Mary Shelley revisite le mythe prométhéen en démontrant comment l'humanité, capable de s'engendrer elle-même, d'être sa propre genèse, viole les lois de la nature par soif de connaissances. Dans la mythologie, Prométhée vole le feu de la forge d'Héphaïstos et l'offre aux humains ; il devient ainsi le symbole d'une idée de démesure et d'excès puisque le feu devient la principale source d'énergie et d'activation à l'origine de toutes les découvertes futures… La notion de divin se délite dans les savoir-faire scientifiques.

Le roman est construit comme un roman épistolaire, mais un peu à sens unique puisque Mary Shelley donne surtout à lire les lettres d'un seul personnage, l'explorateur Robert Walton, qui raconte dans ses lettres à sa soeur son voyage vers le pôle nord et sa rencontre avec Frankenstein. le récit du savant fou est enchâssé dans cette correspondance, retranscrit dans une lettre, et contient lui-même la confession de la créature à son créateur dans un échafaudage de niveaux narratifs gigognes. Les accents lyriques et romantiques donnent à l'ensemble un côté suranné que, personnellement, je trouve assez savoureux.

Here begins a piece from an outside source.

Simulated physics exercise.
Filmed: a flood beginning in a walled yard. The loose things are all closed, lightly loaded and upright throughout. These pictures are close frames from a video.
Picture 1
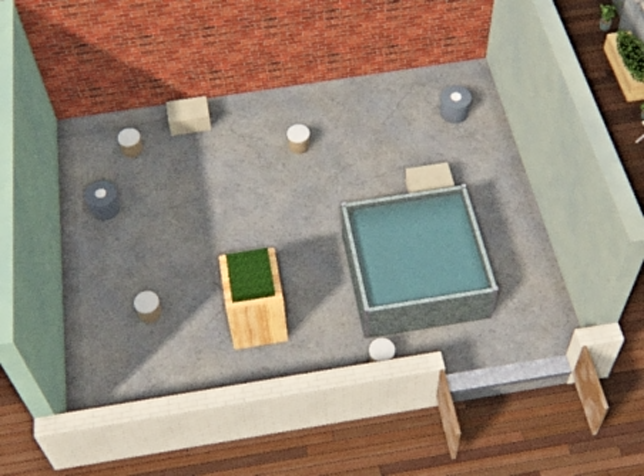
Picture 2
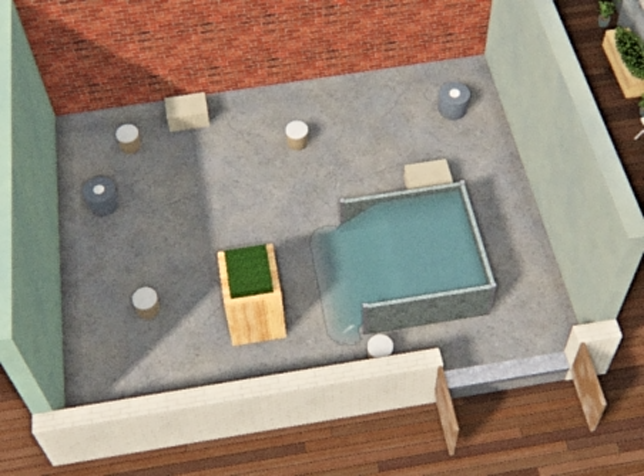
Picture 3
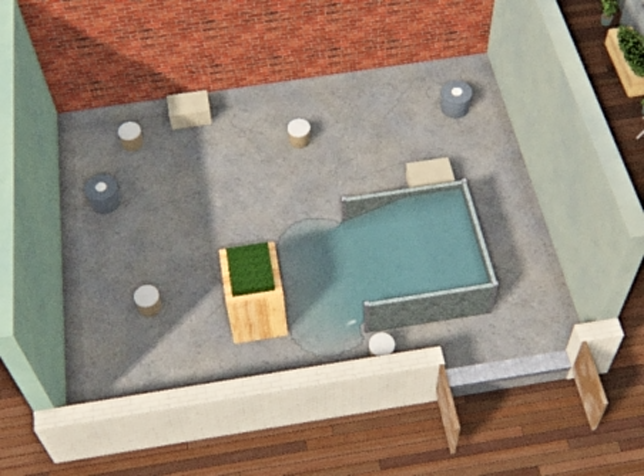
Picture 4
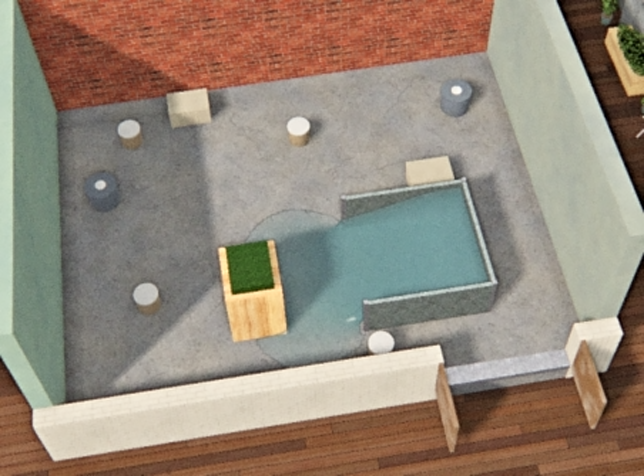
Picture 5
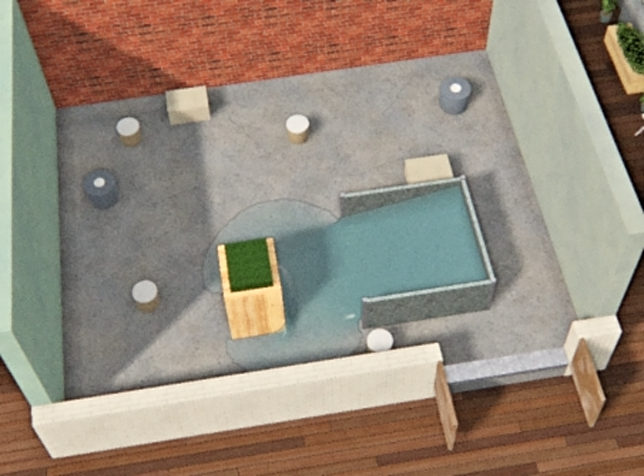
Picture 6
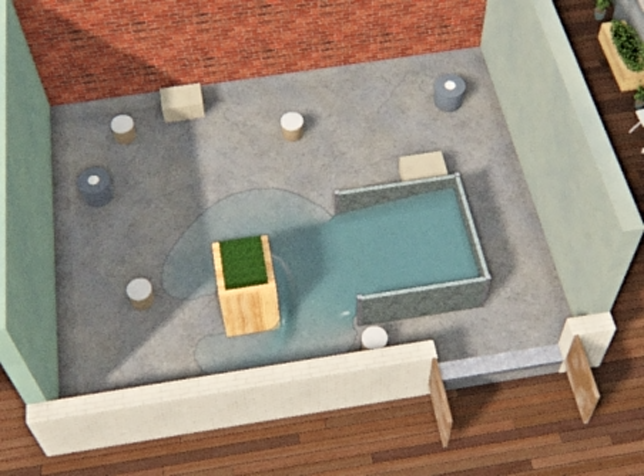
In a walled yard, water pours from the pool's open left side and spreads around a wooden planter.
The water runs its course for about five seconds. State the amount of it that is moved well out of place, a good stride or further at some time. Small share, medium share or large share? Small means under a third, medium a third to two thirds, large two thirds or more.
A medium share.
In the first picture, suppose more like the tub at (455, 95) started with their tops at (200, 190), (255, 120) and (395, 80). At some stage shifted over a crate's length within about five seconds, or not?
Displaced, stays put, stays put.
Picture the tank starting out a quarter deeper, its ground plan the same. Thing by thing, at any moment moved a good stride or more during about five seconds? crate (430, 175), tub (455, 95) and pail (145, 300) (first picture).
Object 1: Didn't cover it. Object 2: Didn't cover it. Object 3: Covered it.
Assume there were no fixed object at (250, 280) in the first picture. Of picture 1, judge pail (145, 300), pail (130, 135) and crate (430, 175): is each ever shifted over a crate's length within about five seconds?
So, in sequence: Did travel that far, then did travel that far, then did not travel far.
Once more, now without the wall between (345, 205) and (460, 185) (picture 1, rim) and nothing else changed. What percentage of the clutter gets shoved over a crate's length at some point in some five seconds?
Estimate: Close to 80 in a hundred.
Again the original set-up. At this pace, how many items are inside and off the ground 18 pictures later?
That number is 5.
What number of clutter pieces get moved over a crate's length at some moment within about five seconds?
5.
A moment on, 0 of 8 are well off their spots; 0 afloat.
Next, 2 of 8 are well off their spots; 3 afloat.
Later, 4 of 8 are well off their spots; 5 afloat.
In the end, 4 of 8 are well off their spots, and 5 have been at some point; 5 afloat.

Dès sa parution, ce roman est considéré comme relevant du genre gothique, noir et philosophique à la fois, ambiance de récits terrifiants et exaltés très à la mode en Angleterre à la fin du XVIIIème siècle…
On peut le voir aussi comme un roman d'anticipation car l'auteure y développe le thème de la découverte scientifique, de l'extrapolation au-delà du raisonnable de découvertes existantes ; il relève aussi de la science-fiction avec la possibilité de création d'un homme nouveau, premier d'une race de montres qui risque de remplacer l'humain tel que nous le connaissons.
Selon moi, c'est surtout un bel exemple de littérature fantastique car même si le récit de la créature est au centre, l'écriture est structurée en chiasmes autour des contrastes et des similitudes entre le monstre et l'humain. J'ai relevé aussi l'importance de la nuit et de la lune, le motif de la poursuite et l'emprise du surnaturel... En effet, les déplacements de la créature ne peuvent pas s'inscrire dans la réalité des moyens de transport du XVIIIème siècle.
Il peut aussi se lire comme un roman d'apprentissage avec la confusion entre le créateur, autodidacte, et sa créature, dotée de parole ; je pense ici au bon sauvage comme chez Rousseau, perverti par la société.
J'y vois encore une satire sociale, un mélodrame familial…
Enfin, une lecture picturale me semble aussi possible dans un rapport à l'art. Victor Frankenstein voulait faire quelque chose de beau, même si c'est complètement raté. On retrouve ici l'attitude arrogante de l'artiste et le danger de jouer à Dieu puisque la créature devient laide quand elle prend vie et est en contact avec la société. Mary Shelley en exaltant le beau naturel des paysages invite peut-être à se contenter de la beauté naturelle...

J'ai redécouvert ce livre en format audio, lu par François Hatt ; ce dernier a su donner une vraie dimension romantique à ce roman en s'appropriant les tonalités lyriques du texte.
Un livre à lire et à relire, à mettre en avant par rapport aux différentes adaptations cinématographiques qui se cantonnent à certains aspects seulement de l'oeuvre originale.